Work Placement with Syncbox Post – Day 3

Thursday 11th January – Day 3

This third day was dedicated to mixing the ADR recorded the day before. The main difficulty in mixing ADR recording is matching the sound of the dialogue to the dialogue that is recorded on location. This is due to the fact that all microphones have different recording characteristics, and also because recording on locations means other factors such as wind and atmospheric sounds are picked up by the microphone.

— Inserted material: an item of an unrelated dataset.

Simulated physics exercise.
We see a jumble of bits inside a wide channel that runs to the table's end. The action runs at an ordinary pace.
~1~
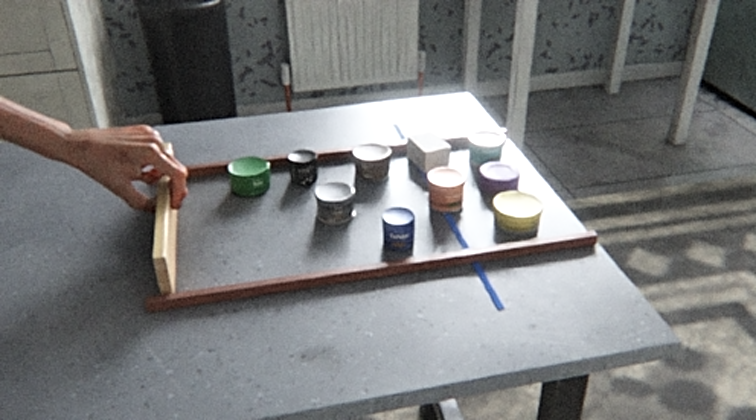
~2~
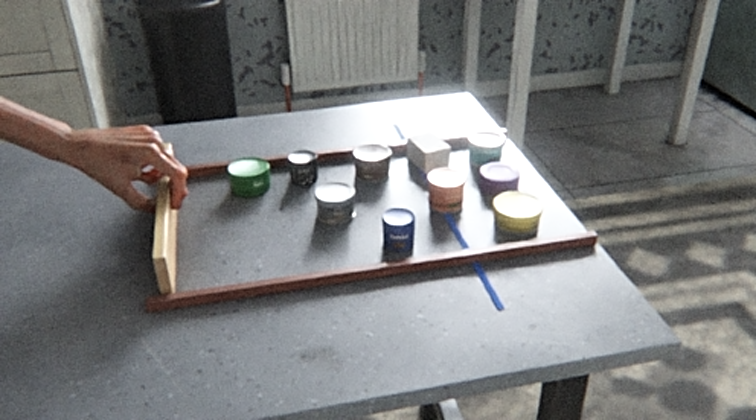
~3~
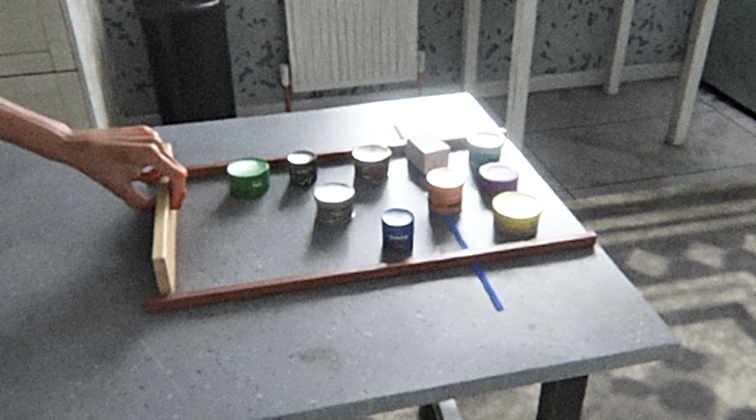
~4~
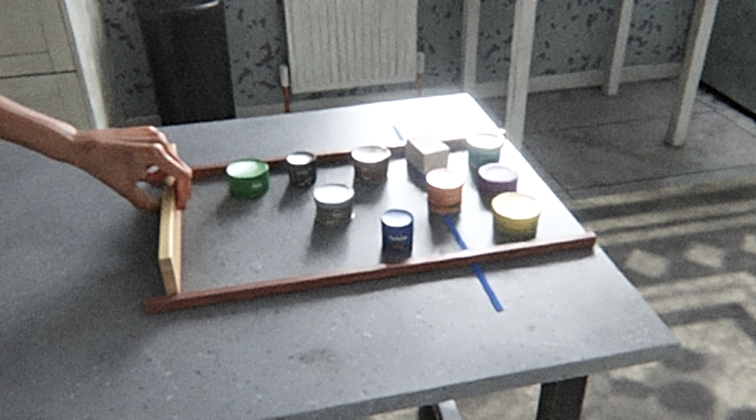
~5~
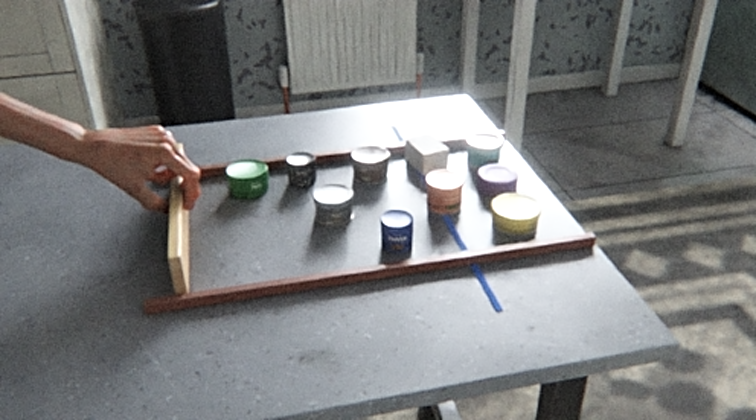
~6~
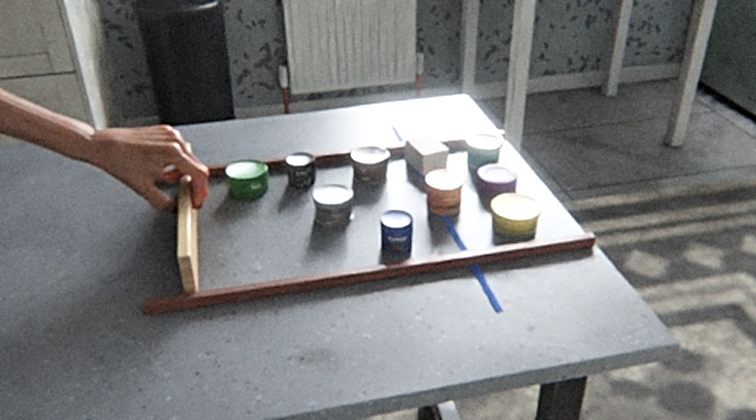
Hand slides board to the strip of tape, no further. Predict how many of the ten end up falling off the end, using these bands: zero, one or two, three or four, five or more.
The pieces that topple off will total nothing.
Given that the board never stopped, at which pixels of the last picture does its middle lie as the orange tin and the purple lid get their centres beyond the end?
Near (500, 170) in the first case, near (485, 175) in the other.
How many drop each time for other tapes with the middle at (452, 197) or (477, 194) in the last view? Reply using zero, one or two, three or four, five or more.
One after another: None at all; one to two.
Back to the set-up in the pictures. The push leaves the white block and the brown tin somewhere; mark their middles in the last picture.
The white block stops around (478, 147); the brown tin around (460, 171).
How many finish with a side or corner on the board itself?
The count is 3.
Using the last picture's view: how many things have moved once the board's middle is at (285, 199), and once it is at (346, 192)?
So far 2, and 4 at the second.
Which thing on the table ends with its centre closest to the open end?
Turquoise tin.
A little later, none off yet; turquoise tin at rest near (484, 151); purple lid at rest near (498, 181); yellow pot at rest near (515, 215).
When it is over, the number that fall off is zero.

The main technique in replicating the sound of the location recording is EQing. By EQing, you can match the sound characteristic of the location boom and radio mics, just by emphasising certain bands of frequencies. A piece of software called RX 6 Advanced by Izotope was used to help this process along and provide a good starting block for further editing and matching. Within the software is a plugin called ‘EQ Match’. What this does is studies the frequency characteristics of the audio you feed it, which then can be used on a second piece of audio. So in the instance of ADR mixing, we fed the audio from the location recording into the plugin, which made an EQ profile of the recording, and then we applied that EQ profile to the dialogue recorded in the studio, giving it the same frequency characteristics as the location recording.

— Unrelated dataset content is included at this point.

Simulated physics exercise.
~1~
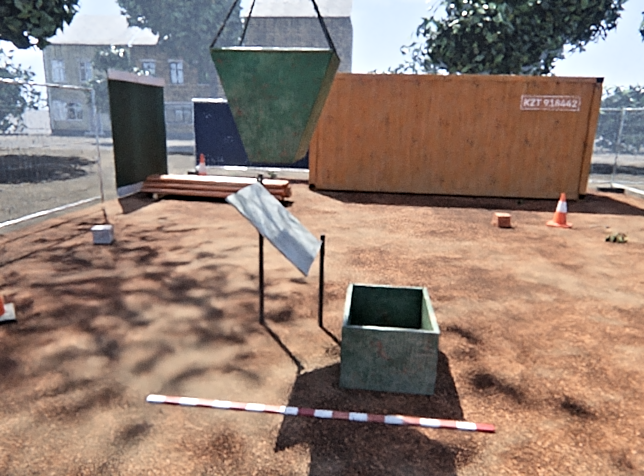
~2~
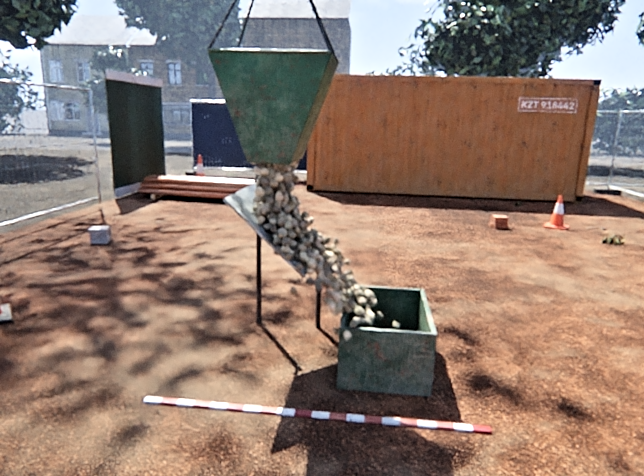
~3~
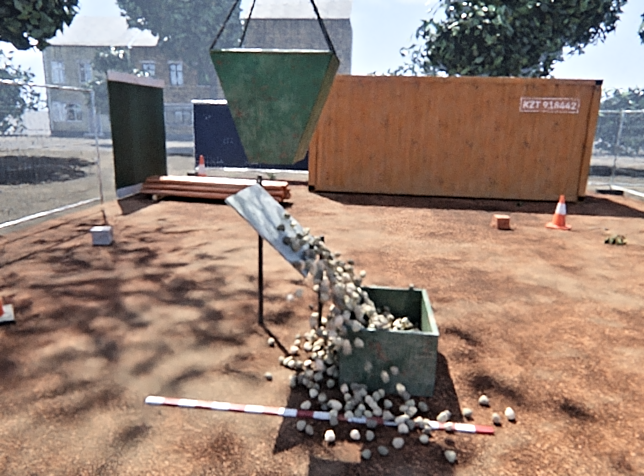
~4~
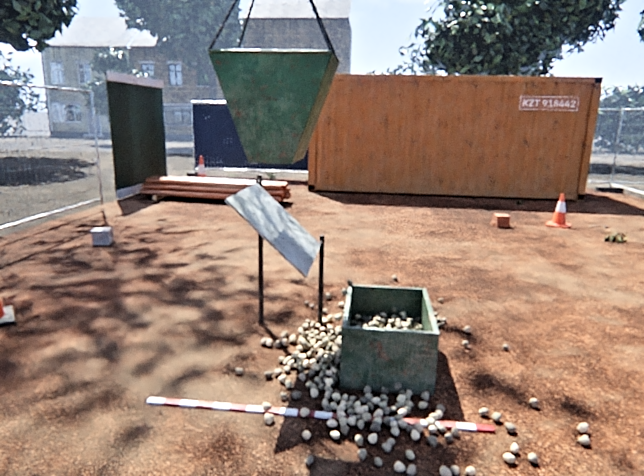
Rounded stones poured from a hanging green skip onto a sloping steel sheet, then slid down to the right into an open green bin, many spilling around it, until most lay inside and the rest were scattered on the ground.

Another technique of matching the ADR recording to the location recording is through atmosphere and foley sound, and not the dialogue at all. When recording in a studio you are void of all the atmospheric sounds such as wind, rain, people etc. But, you are also void of smaller but just as important sounds such as the movements of the characters clothes, or the objects they maybe handling. All of these things can be lost when replacing dialogue, so it is sometimes nessacery to record your own sounds to replace these. In the case of This Country and adding environment sounds, there was very little time to go out and record nature sounds. So instead, library sounds were used, which is very common in film and TV audio production I later found out. Some recording could be done in the studio however, foley recording. In one scene in particular, a vicar was handling money to a woman while speaking. The dialogue of him speaking needed to be re-recorded to a rustling sound caused by his jacket, but the sound of him handling money would be lost. So Rich gave me a tin full of nuts and bolts, that would represent the money, and allowed me to go into the live room and record the sound of handling ‘the money’. This was a very exciting and interesting opportunity, allowing myself to see how professional foley work is done, but to also have a permanent audio imprint in the show.

Once these sounds were roughly mixed in, more run throughs of the episodes were completed with the director and producer, making notes of changes they wanted made, with the changes made shortly after.